Leticia and Maynor Aldana in their new kitchen. “I’ve never had such nice appliances,” she said. “Sometimes I’m afraid to turn them on.”(Photo courtesy Bob Thacker)
Habitat bought the 1,200-square-foot house last spring and gave Team Starfish a $50,000 budget to restore it. “We came in under,” Thacker says proudly.
Volunteers worked on the house all summer, but no one put in more hours than Leticia and Maynor, who worked there evenings and weekends around their day jobs.
“Having a house like this was never even a goal because it was such a far-off possibility,” Leticia says.
“This really is the American dream,” Maynor says.
Renovating a house can cost more than building a new one, but it doesn’t have to. Here’s how the Starfish team does it.
Spend sparingly: The team stretched the $50,000 restoration budget by shopping at Building Material Outlet for wood-vinyl flooring, cabinets, appliances, showers, toilets, tubs and sinks.
Spread the word: Thanks to word of mouth, more than 100 local residents volunteered to help, including framers, carpenters, plumbers, electricians, designers and master gardeners. Many donated building materials and provided labor discounts.

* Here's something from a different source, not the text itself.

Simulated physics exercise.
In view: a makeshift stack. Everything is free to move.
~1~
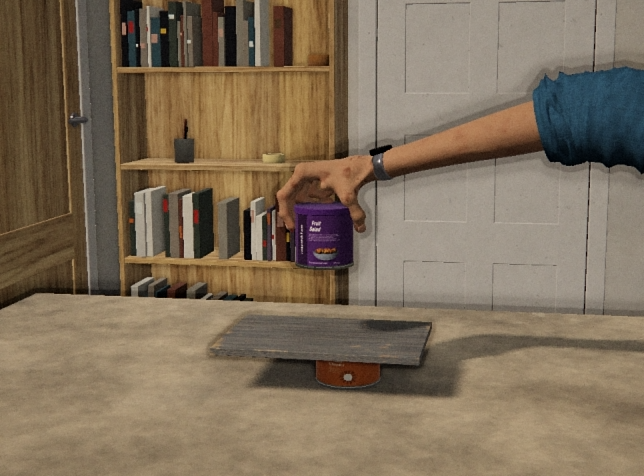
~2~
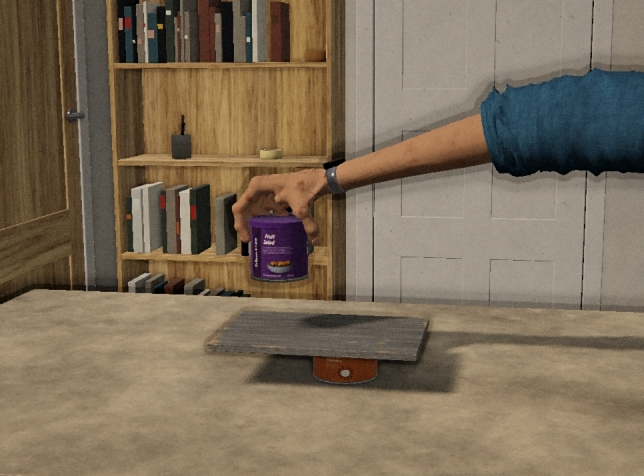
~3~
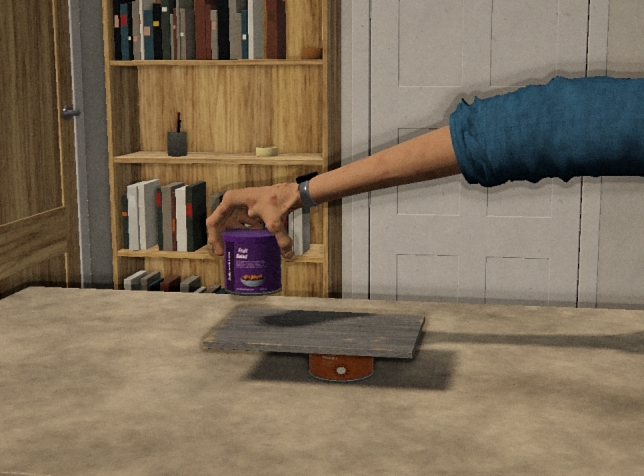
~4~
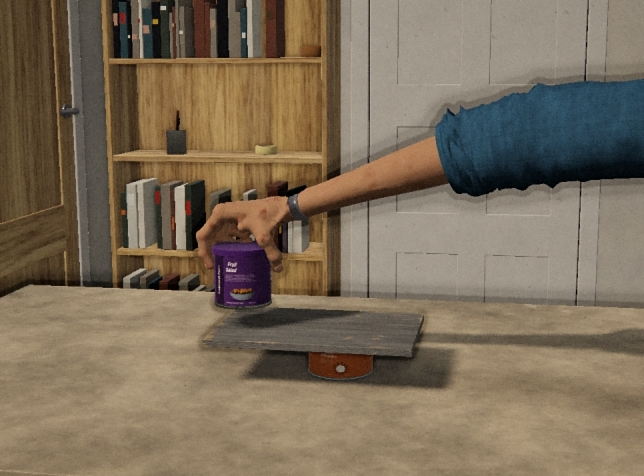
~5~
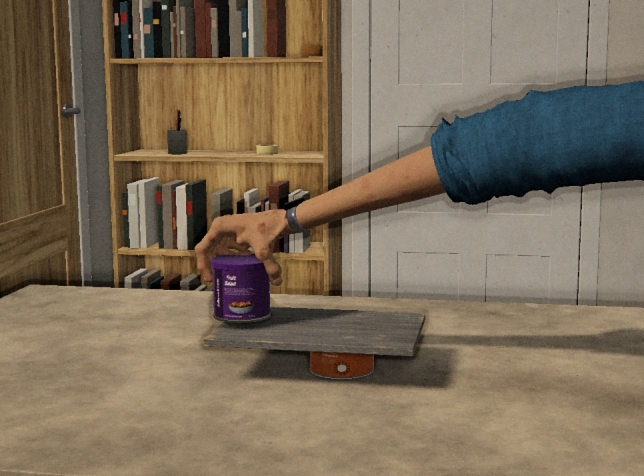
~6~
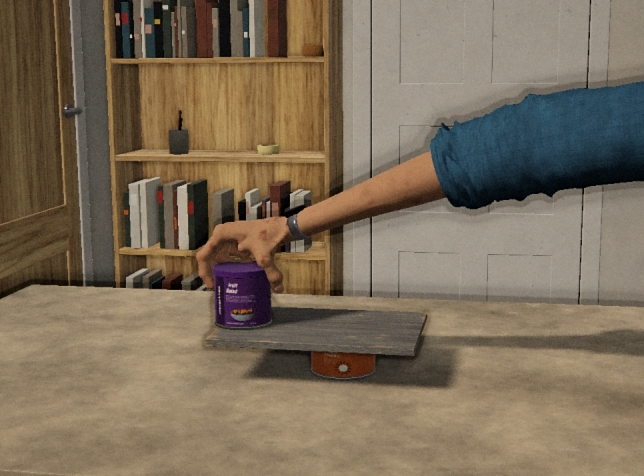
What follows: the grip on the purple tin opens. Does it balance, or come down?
It loses its balance.
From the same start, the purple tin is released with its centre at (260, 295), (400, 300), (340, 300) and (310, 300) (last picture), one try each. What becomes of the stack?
In the first case it comes apart; in the second case it stays up; in the third case it holds; in the fourth case it keeps its balance.
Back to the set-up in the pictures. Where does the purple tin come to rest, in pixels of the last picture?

Seek out free stuff: “I am an inveterate dumpster diver and curb crawler,” Thacker says. Prime times include early in the morning before trash pickup and on the last and first days of the month, when people are moving.
Shop for cheap: They scoured Goodwill and garage sales and found beautiful area rugs on Facebook Marketplace. Total tab to completely furnish the home: less than $800.
Restore: The Aldanas worked alongside community members to restore and refinish much of the found furniture.
Believe: “Never underestimate the power of people,” Thacker says, “or how much they want to help.”
Leticia and Maynor will officially close on their new home this month, with house payments lower than what they now pay in rent.